Les parents parlent couramment le français. Le père indique
dans son CV qu’il comprend 6 langues ! le français, l’arabe, l’italien,
l’anglais et deux langues de son pays. Il maîtrise l’informatique. Il a d’abord
travaillé en Suisse comme mécanicien dans un garage puis il a été engagé à la
Migros où il a entrepris un apprentissage de vendeur et de gestionnaire des
stocks. Après l’obtention de son diplôme, il n’a pas pu poursuivre dans
l’entreprise et ses recherches d’emploi sont restées vaines depuis, les
employeurs refusant d’engager des personnes titulaires d’un permis F, jugé trop
instable. Les recherches d’emploi de son épouse sont également restées vaines,
pour la même raison. Une agence de placement a expliqué qu’elle n’acceptait
aucun permis F parce que les délais pour obtenir l’autorisation auprès du SPOP
sont trop longs.
L’octroi du permis B résoudrait ces problèmes et permettrait
à la famille de s’installer durablement en Suisse, de construire de réels
projets d’avenir, et d’avoir un statut qui corresponde à la réalité de leur
séjour en Suisse, où les enfants grandissent et ont toute leur vie ici.
Mais voilà, le SPOP refuse depuis 4 ans d’accorder
l’autorisation et maintient ainsi la famille dans une situation sociale
difficile qui empêche leur intégration réelle. Plus l’attente pour l’octroi du
permis B sera longue, plus il sera difficile au père de retrouver du travail,
et plus les chances pour la famille d’accéder à l’autonomie économique seront
réduites. Les pratiques cantonales restrictives en matière de régularisation
entraînent pour de nombreuses familles une dépendance de plus en plus durable à
l’aide sociale.
En outre, elles poussent les gens à accepter n’importe quel
emploi dans des conditions abusives. M. Temnay a notamment travaillé plus d’un
an comme livreur de produits surgelés à domicile. Il parcourait presque 200 km
par jour avec un camion frigorifique, 70 heures par semaine pour un salaire en dessous
du minimum vital. Il ne voyait plus ses enfants et a été contraint de cesser
cet emploi par épuisement.
L’autorité cantonale sait que les personnes titulaires d’une
admission provisoire ne trouvent pas de travail ou seulement une très faible
proportion d’entre eux. Le refus d’octroi d’une autorisation de séjour est une
politique de rétention de tout un groupe de population dans la marginalité et
l’absence de perspectives, une politique d’exclusion.

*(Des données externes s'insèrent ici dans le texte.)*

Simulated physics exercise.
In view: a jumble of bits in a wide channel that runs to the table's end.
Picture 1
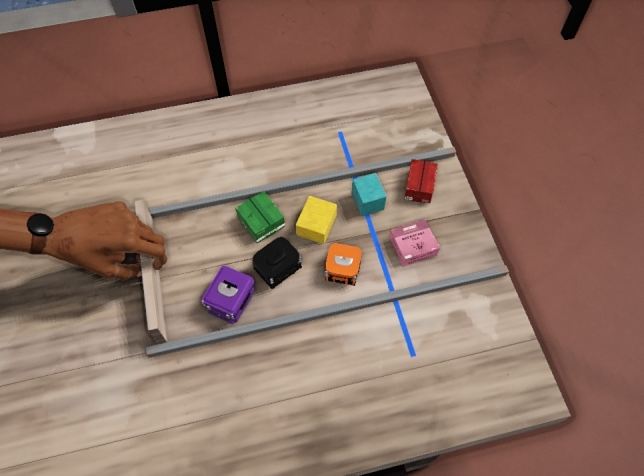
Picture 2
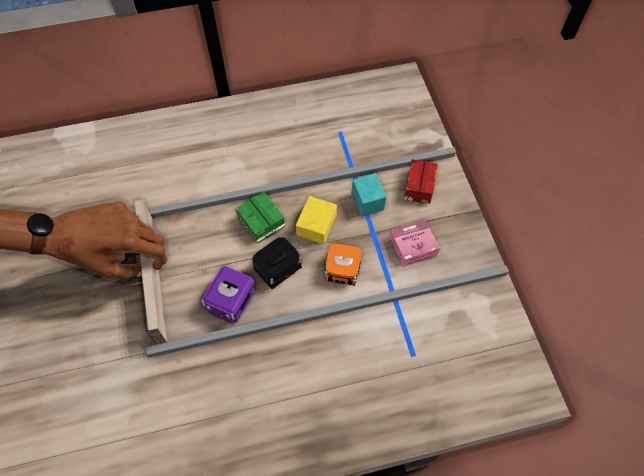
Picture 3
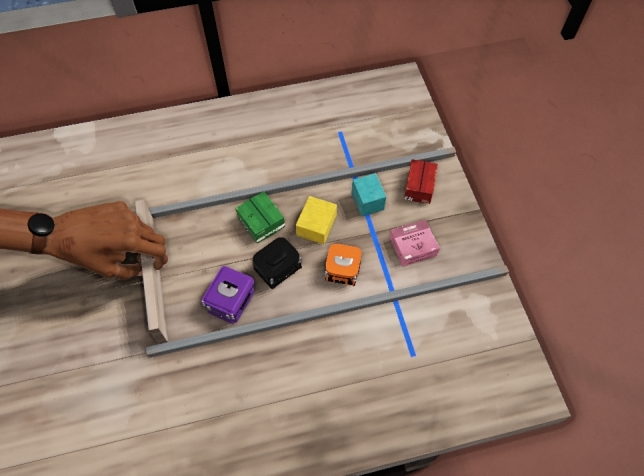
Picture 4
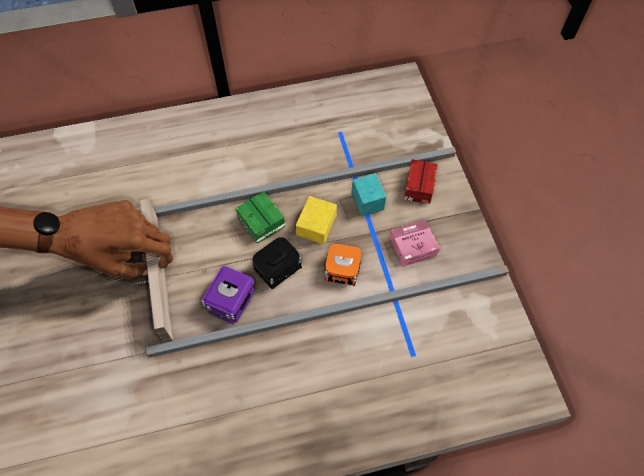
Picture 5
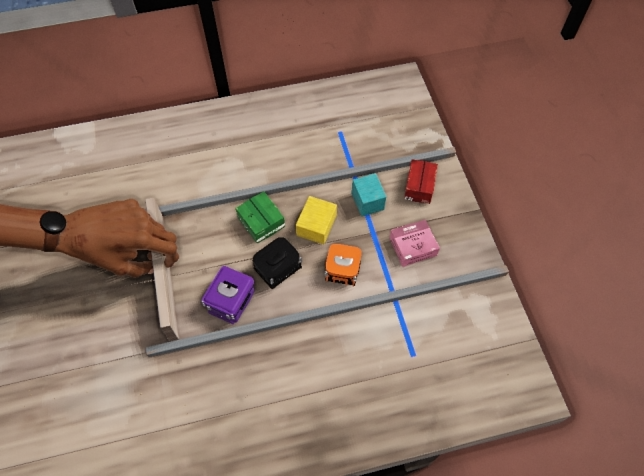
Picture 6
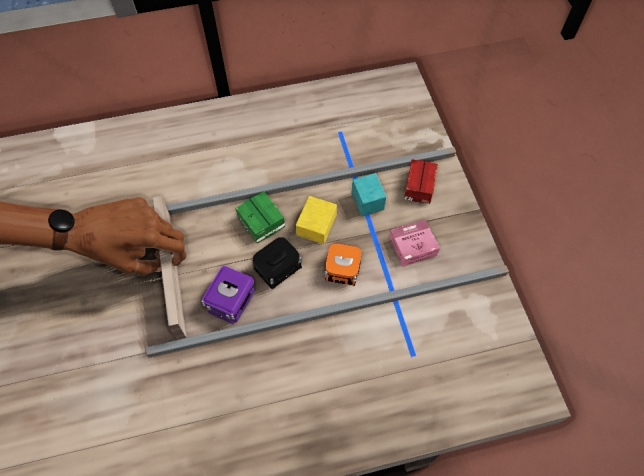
On a wooden table, eight small coloured boxes and blocks sit scattered between two grey rails, with a blue line of tape crossing near the right. A hand wearing a dark watch holds a board at the left, still at first, then slides it slightly right while the boxes stay put.
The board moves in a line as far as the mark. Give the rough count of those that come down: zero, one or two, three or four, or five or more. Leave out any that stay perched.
The number that fall off is zero.
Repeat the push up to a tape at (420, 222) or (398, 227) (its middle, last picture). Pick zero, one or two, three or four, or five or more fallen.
For each place: Three or four; one or two.
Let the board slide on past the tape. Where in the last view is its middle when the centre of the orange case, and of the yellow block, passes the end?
For the orange case at (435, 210), for the yellow block at (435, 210).
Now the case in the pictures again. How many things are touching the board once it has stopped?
3 of them.
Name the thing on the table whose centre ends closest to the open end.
It is the red box.
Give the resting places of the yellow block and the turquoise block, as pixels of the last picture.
The yellow block at (410, 188), the turquoise block at (436, 182).
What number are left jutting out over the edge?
It comes to 1.
A little later, none off yet; red box at rest near (421, 182); pink box at rest near (414, 243); turquoise block at rest near (369, 195).
When it is over, the number that fall off is zero.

Ces pratiques dégradent l’image des requérants d’asile aux
yeux du public et aggravent ainsi les risques de discrimination, de précarité
et d’isolement social.
De nombreuses entraves rendent la vie impossible aux
titulaires d’une admission provisoire, épuisent moralement les gens, les
découragent et les excluent. Les conditions de logement, fixées par l’EVAM,
sont souvent particulièrement difficiles. La famille Temnay par exemple vit à 6
personnes dans un appartement de trois pièces. De nombreuses communes refusent
l’allocation d’un logement subventionné aux titulaires d’un permis F ce qui les
empêche de rechercher par eux-mêmes un appartement où ils ne vivraient pas
entassés les uns sur les autres. Il en va de même des agences qui refusent
systématiquement les titulaires d’un permis F, même avec la caution d’une
personne suisse, ce dont la famille Temnay a fait plusieurs fois l’expérience.

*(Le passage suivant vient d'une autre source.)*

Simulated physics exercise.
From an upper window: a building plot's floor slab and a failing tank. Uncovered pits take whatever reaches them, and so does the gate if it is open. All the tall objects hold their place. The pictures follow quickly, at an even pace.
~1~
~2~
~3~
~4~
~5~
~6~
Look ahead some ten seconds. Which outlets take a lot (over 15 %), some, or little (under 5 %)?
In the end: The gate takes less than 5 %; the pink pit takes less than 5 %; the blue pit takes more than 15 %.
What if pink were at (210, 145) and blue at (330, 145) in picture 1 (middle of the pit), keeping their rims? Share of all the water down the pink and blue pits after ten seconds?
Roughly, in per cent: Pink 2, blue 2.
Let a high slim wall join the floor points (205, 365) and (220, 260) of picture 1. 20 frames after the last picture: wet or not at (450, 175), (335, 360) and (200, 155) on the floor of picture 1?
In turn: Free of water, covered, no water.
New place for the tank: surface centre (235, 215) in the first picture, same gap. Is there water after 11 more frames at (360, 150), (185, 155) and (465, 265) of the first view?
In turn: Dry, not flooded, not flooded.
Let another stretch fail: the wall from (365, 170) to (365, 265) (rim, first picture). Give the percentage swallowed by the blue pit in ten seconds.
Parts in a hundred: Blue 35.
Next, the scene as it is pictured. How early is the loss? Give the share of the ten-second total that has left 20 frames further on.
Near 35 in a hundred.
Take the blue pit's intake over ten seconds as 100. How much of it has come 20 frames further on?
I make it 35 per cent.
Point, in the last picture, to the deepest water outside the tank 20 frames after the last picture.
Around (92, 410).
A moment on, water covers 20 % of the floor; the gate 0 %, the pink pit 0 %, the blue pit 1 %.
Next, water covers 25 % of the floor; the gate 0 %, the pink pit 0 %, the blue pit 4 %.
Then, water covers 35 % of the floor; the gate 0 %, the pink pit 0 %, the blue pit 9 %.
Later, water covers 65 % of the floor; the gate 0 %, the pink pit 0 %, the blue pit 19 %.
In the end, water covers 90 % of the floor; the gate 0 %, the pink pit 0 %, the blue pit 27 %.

Elle se trouve dans l’impossibilité de déménager et de choisir par elle-même
son appartement.
À noter que la famille Temnay a le statut de réfugiés. Leur
retour en Érythrée est impossible où ils risquent l’arrestation et la détention
arbitraires ainsi que la torture, couramment pratiquées dans ce pays à
l’encontre des déserteurs et des dissidents ou perçus comme tel.

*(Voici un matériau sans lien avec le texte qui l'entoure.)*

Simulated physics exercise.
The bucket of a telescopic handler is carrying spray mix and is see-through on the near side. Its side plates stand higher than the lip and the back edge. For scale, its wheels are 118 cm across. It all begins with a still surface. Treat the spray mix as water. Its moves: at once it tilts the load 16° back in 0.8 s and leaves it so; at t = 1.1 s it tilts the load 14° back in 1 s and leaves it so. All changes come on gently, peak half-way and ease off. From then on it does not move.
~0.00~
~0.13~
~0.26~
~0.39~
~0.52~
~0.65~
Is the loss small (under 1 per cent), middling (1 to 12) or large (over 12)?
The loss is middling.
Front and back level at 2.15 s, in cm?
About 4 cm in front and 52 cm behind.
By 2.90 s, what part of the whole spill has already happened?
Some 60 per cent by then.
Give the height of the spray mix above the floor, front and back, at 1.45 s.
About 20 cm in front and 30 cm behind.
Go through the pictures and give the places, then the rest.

Leur séjour en Suisse est donc durable et c’est le sens même
de la décision du SEM, de leur reconnaître la qualité de réfugiés afin de leur
permettre de refaire leur vie en Suisse.
Or, les entraves à l’intégration des titulaires de
l’admission provisoire vont à l’encontre des engagements de la Suisse au titre
de la Convention relative au statut des réfugiés, qui prévoit des facilités
d’insertion en faveur des réfugiés reconnus, précisément pour les protéger
contre les discriminations politiques, économiques et sociales qui sont trop
souvent le lot des étrangers.
Leur enclavement dans un statut précaire qui les empêche de
participer à la vie économique et de conduire leur existence avec de réelles
perspectives de développement personnel, porte atteinte au droit des réfugiés
de s’installer effectivement et de manière viable dans le pays d’accueil.